En natuurlijk de bijzondere ervaring van een vondst, zegt Henk. ,,Iets oprapen dat duizenden jaren geleden voor het laatst door iemand is aangeraakt. Dat gun ik iedereen.” Zo gauw hij hersteld is, gaat hij weer het veld in.
De Ahrensburgvindplaats is verdwenen, maar de akker waar Rieks Trip zijn neanderthalervondsten deed is er nog. ,,Dat is nu grasland”, zegt Henk. ,,Zo gauw er geploegd is ga ik er weer naartoe.”
Boek
Yuri van Koeveringe en Marcel Niekus, Jager-verzamelaars in uitgestrekte oerbossen. Deel twee van de reeks Archeologie in Drenthe over de middensteentijd verschijnt op 21 juni. Het kost 22,50 euro en is nu al te bestellen via shoperfgoeduitgevers.nl.
Deel 2 uit de reeks 'Archeologie in Drenthe'. Foto: Erfgoed Uitgevers
Wat is de Ahrensburgcultuur?
Er worden nogal wat verschillende tradities en culturen onderscheiden in de late oude steentijd in Nederland. De Ahrensburgcultuur volgt in de tijd na de Hamburg-, Creswell- en Federmessercultuur en vormt de opmaat naar de midden steentijd. Het waren jagers-verzamelaars die op trekwild jaagden, zoals rendieren en paarden.
De verschillende culturen worden van elkaar onderscheiden door de werktuigen die ze gebruikten en de manier waarop ze vuursteen bewerkten. ,,Elke cultuur had bijvoorbeeld zijn eigen manier van klingen slaan”, legt Marcel Niekus uit. ,,Typerend voor Ahrensburg is dat ze bij de fabricage zachte klopstenen gebruikten.

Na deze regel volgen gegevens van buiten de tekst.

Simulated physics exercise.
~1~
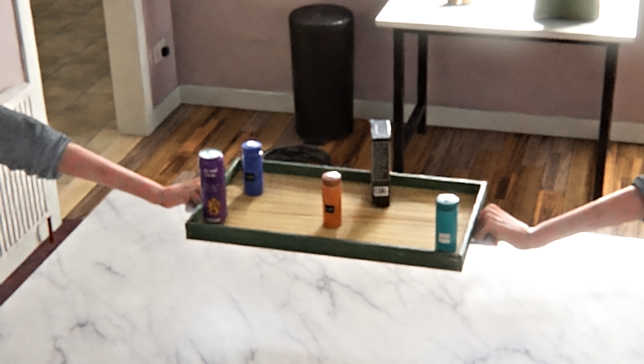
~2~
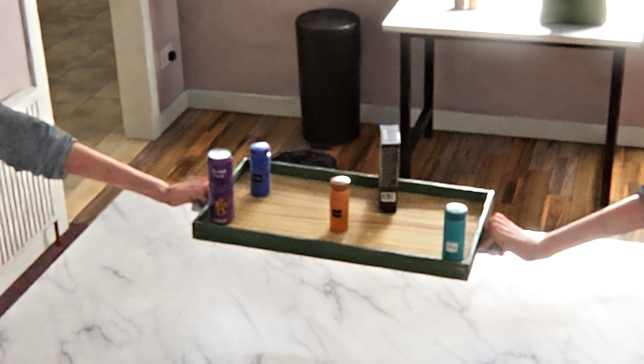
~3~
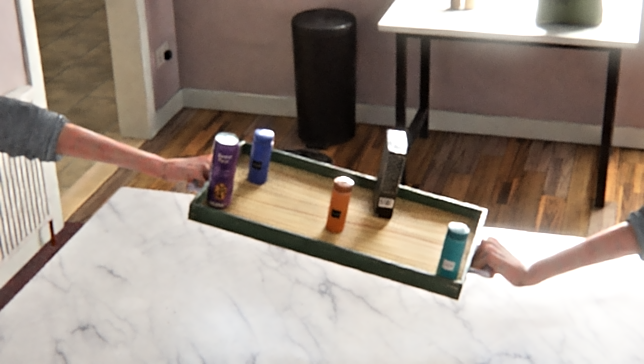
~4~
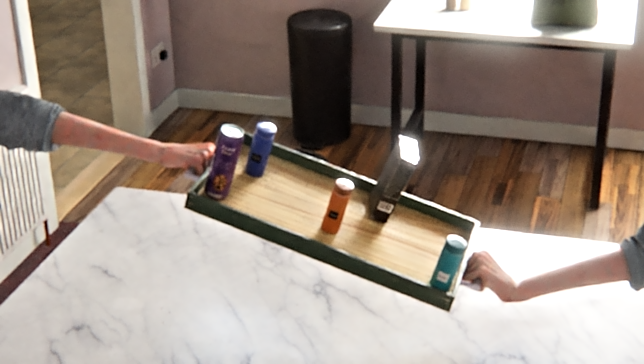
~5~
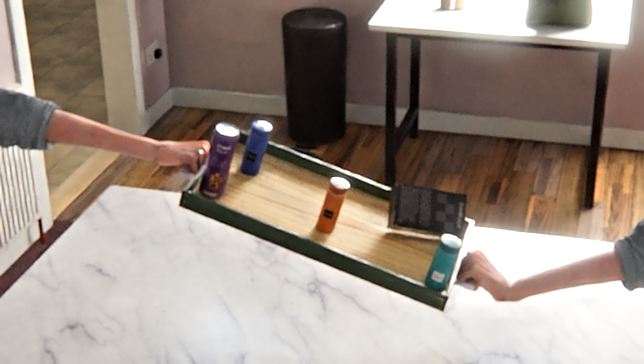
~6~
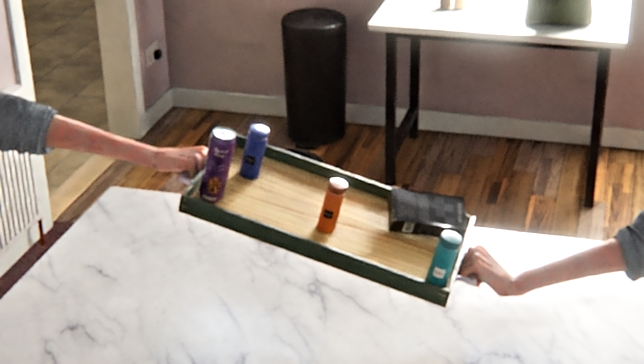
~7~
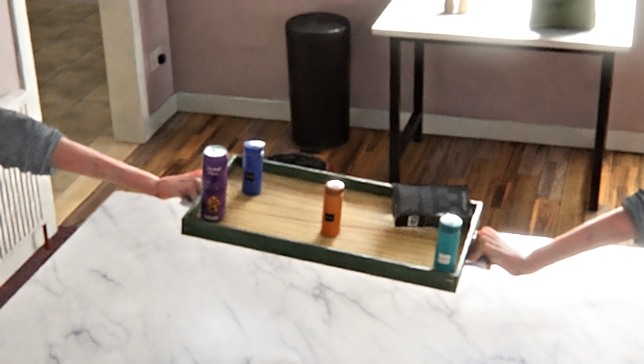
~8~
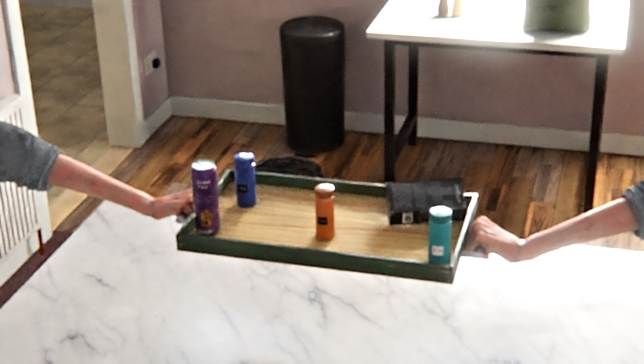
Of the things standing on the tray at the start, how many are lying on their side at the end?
One is lying on its side at the end, the black packet.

De kenmerken daarvan zie je terug op de artefacten.”
Daarnaast zijn er ook verschillen in grondstofgebruik. ,,Elke cultuur had een voorkeur voor bepaalde variëteiten vuursteen.” In de noordelijke helft van Nederland zijn alleen vindplaatsen van de late fase van de Ahrensburgcultuur. ,,In Drenthe, Groningen en Friesland kennen we nu ongeveer 10 vindplaatsen.”

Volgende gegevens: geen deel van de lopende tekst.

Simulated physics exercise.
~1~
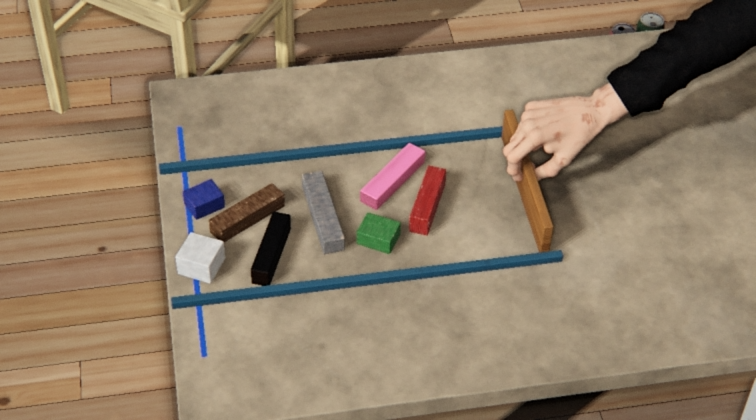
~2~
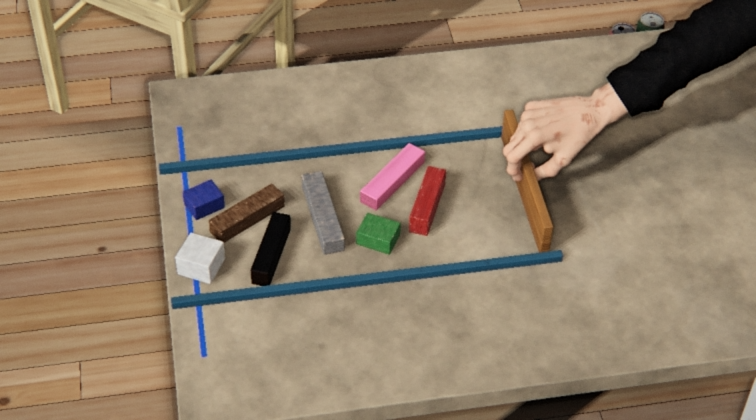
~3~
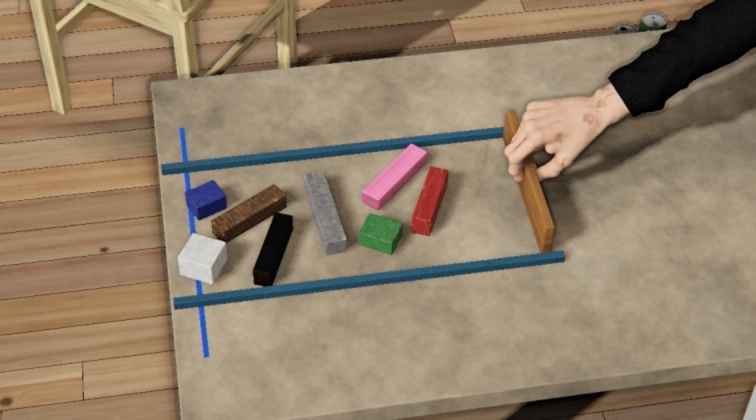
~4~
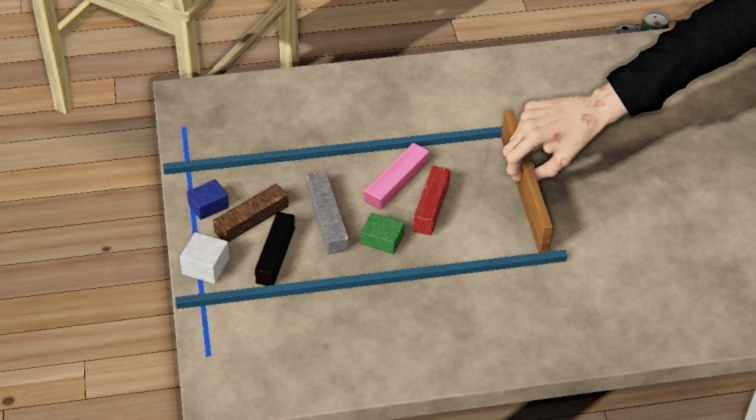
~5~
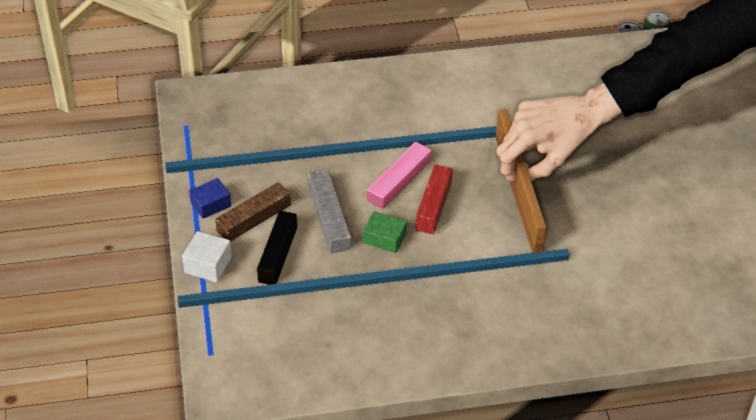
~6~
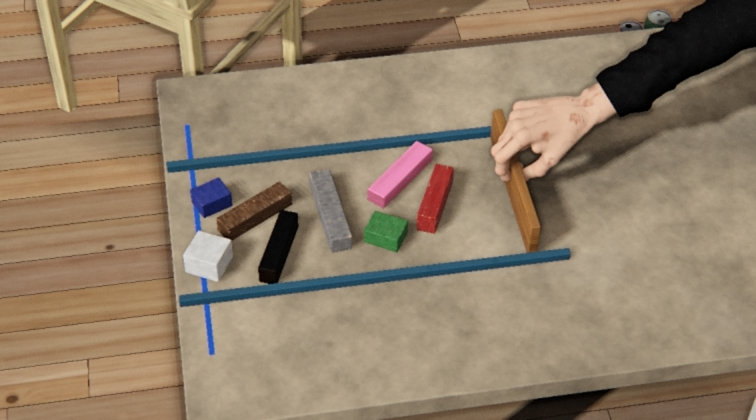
A stone-topped table stands on a wooden plank floor, seen from above at an angle, with pale wooden legs of furniture behind it. Between two blue rods lie white, blue, brown, black, grey, green, pink and red blocks, with a blue line at left and an upright board at right. A black-sleeved hand holds the board, then slides it slightly left, while the view drifts very slightly.
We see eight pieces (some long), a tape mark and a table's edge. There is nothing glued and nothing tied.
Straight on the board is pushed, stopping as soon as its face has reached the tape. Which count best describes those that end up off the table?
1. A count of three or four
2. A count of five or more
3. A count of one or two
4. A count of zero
Option 2: A count of five or more.
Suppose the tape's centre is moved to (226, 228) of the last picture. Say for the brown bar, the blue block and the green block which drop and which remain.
Well, the brown bar comes off, the blue block comes off, and the green block? It stays where it is.
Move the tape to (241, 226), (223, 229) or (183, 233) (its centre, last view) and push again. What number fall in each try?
In that order 4, 5 and 7.
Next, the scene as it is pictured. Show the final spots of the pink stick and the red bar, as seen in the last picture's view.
The pink stick stops around (168, 199); the red bar around (189, 228).
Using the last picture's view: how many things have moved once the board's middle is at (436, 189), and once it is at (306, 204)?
The first count is 2, and then it's 8.
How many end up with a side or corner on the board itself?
All in all, 2.
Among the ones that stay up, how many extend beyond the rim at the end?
The count would be 1.
Early on, none off yet; white block at rest near (208, 256); blue block at rest near (211, 198); brown bar at rest near (255, 211).
A while later, none off yet; white block travelled a little near (189, 260); blue block travelled a little near (195, 195); brown bar travelled a little near (208, 216).
Finally, the number that fall off is five or more; lost, green block, grey bar, black stick, brown bar, blue block and white block.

Toen Niekus en Jaap Beuker, oud-conservator van het Drents Museum, de collectie van Rieks en Henk Trip in de jaren 90 voor het eerst zagen, dachten ze aan de Federmessercultuur. ,,We kenden toen nog geen Ahrensburg-site in Drenthe. Maar het is altijd blijven knagen. Er klopte iets niet.” Een paar jaar geleden bestudeerde hij het materiaal nogmaals en toen viel het kwartje.
In Noord-Nederland is alleen Oudehaske groter dan Emmen-Emmerschans, zoals de site officieel heet ,,Het is de vindplaats met de meest diverse samenstelling: afslagen, klingen, kernen, schrabbers, stekers, afgeknotte klingen, een spits, afvalstukken van spitsfabricage en een vuurmaker.”